In United States v. Darrington (5th Cir. 2003) 351 F.3d 632, 634-635, which presaged Heller, supra, 128 S.Ct. 2783by similarly finding an individual right to bear arms under the Second Amendment, the court nevertheless found that the strict scrutiny standard did not apply in an equal protection challenge to legislation that impacted that right. As the Darrington court stated, “Nor do we read Emerson [United States v. Emerson (5th Cir. 2001) 270 F.3d 203, earlier case recognizing individual right to bear arms] as holding or even suggesting that, for equal protection purposes, a felon has a ‘fundamental’ right to keep and bear arms, or that any governmental restriction on this right must meet a constitutional strict scrutiny test . . . . On the contrary, we read Emerson as excluding felons as a class from the Second Amendment’s protection of ‘the right of Americans generally to keep and bear their private arms as historically understood in this country . . . .’ ” (Darrington, supra, at p. 635.) We agree with this analysis. Defendant, by virtue of his prior conviction of an enumerated violent misdemeanor, is exempted from that group of citizens afforded protection under the Second Amendment; he does not have a fundamental right to bear arms.
As discussed in detail above, the court in Heller specifically declined to determine what standard of review would apply when a defendant challenges legislation on the grounds that it violates the Second Amendment right to bear arms, and instead applied a historical analysis which recognized the ability of the government to regulate the possession of firearms in certain situations, despite the right protected by the Second Amendment. The court did, however, decline to adopt the rational basis test for challenges based upon the Second Amendment, distinguishing between regulation of specific, enumerated rights (such as freedom of speech and the right to bear arms), and evaluating “constitutional commands that are themselves prohibitions on irrational laws” where “ ‘rational basis’ is not just the standard of scrutiny, but the very substance of the constitutional guarantee.” (Heller, supra, 128 S.Ct. at p. 2818, fn. 27.)
Additionally, “[t]he crux of the constitutional promise of equal protection is that persons similarly situated shall be treated equally by the laws. [Citation.]” (Evans, supra, 49 Cal.App.4th at p. 1270.) California law restricts gun use for those previously convicted of enumerated misdemeanors only after providing counsel and notice of the restriction—protections that may not be afforded in all states. Also, the elements of the offenses may differ among the states. (See United States v. Moore (7th Cir. 2008) 543 F.3d 891, 897.) For these reasons, defendant and out-of-state misdemeanants are not similarly situated.

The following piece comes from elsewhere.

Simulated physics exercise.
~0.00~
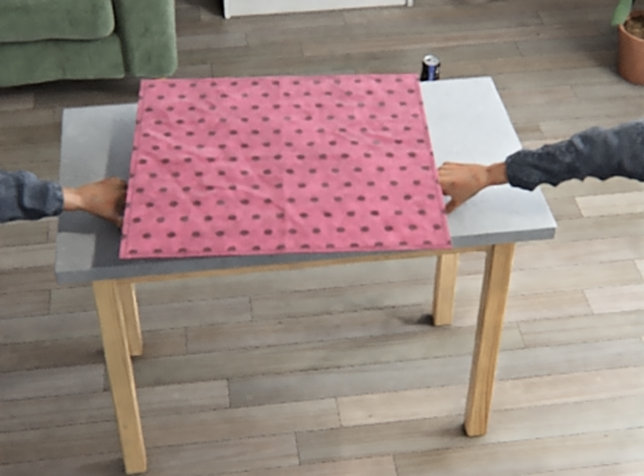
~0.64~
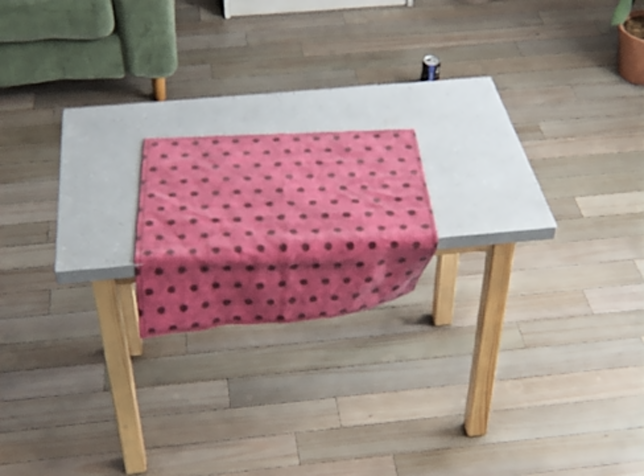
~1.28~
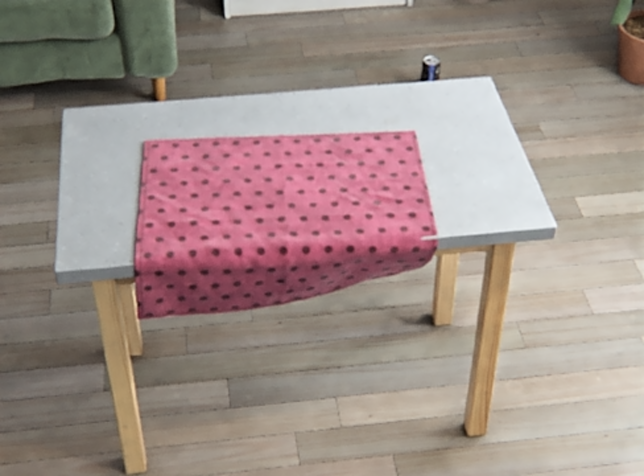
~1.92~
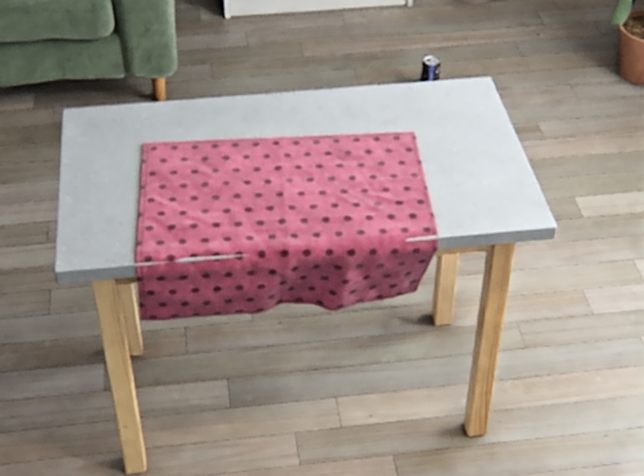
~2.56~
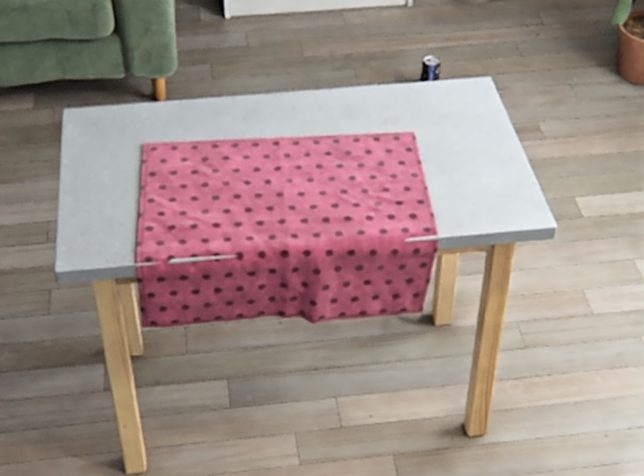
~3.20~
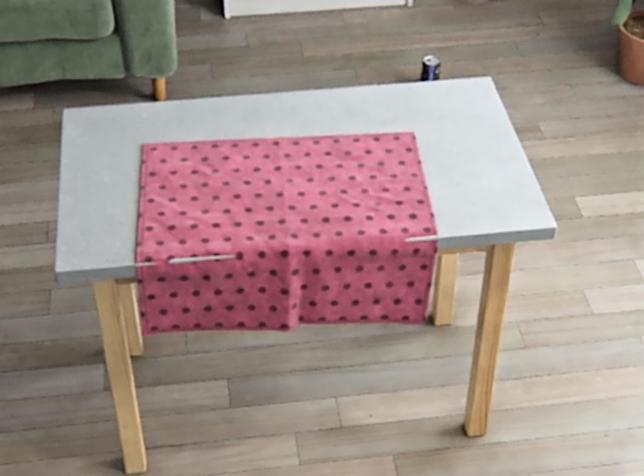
In the video, two hands hold a pink cloth with dark dots flat over a gray table with wooden legs, then are gone as the cloth lies partly over the near edge. Its hanging part sways slightly and settles, and most of the cloth remains on top.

We therefore conclude that defendant’s equal protection challenge to section 12021, subdivision (c)(1)’s classification (limiting its applicability to those convicted of certain enumerated California misdemeanors) fails.
Even if strict scrutiny were to apply, and assuming that the distinction between California misdemeanants and those convicted of similar crimes in other states is not necessary to achieve a compelling state interest, rather than striking down the statute, the appropriate remedy would be to extend coverage of the statute to include those not included. As the court in Evans explained, “ ‘ “Where a statute is defective because of underinclusion . . . there exist two remedial alternatives; a court may either declare [the statute] a nullity . . . or it may extend the coverage of the statute to include those [excluded].” ’ [Citations.] Our Supreme Court has also recently recognized the power of the courts of this state not only to construe statutes in favor of constitutionality . . ., but also to ‘reform’ them. [Citation.] It has noted the frequent use of this judicial power in equal protection cases by the United States Supreme Court . . . .” (Evans, supra, 49 Cal.App.4th at p. 1273.)
Disposition
The judgment is affirmed.
We concur: Ruvolo, P.J., Reardon, J.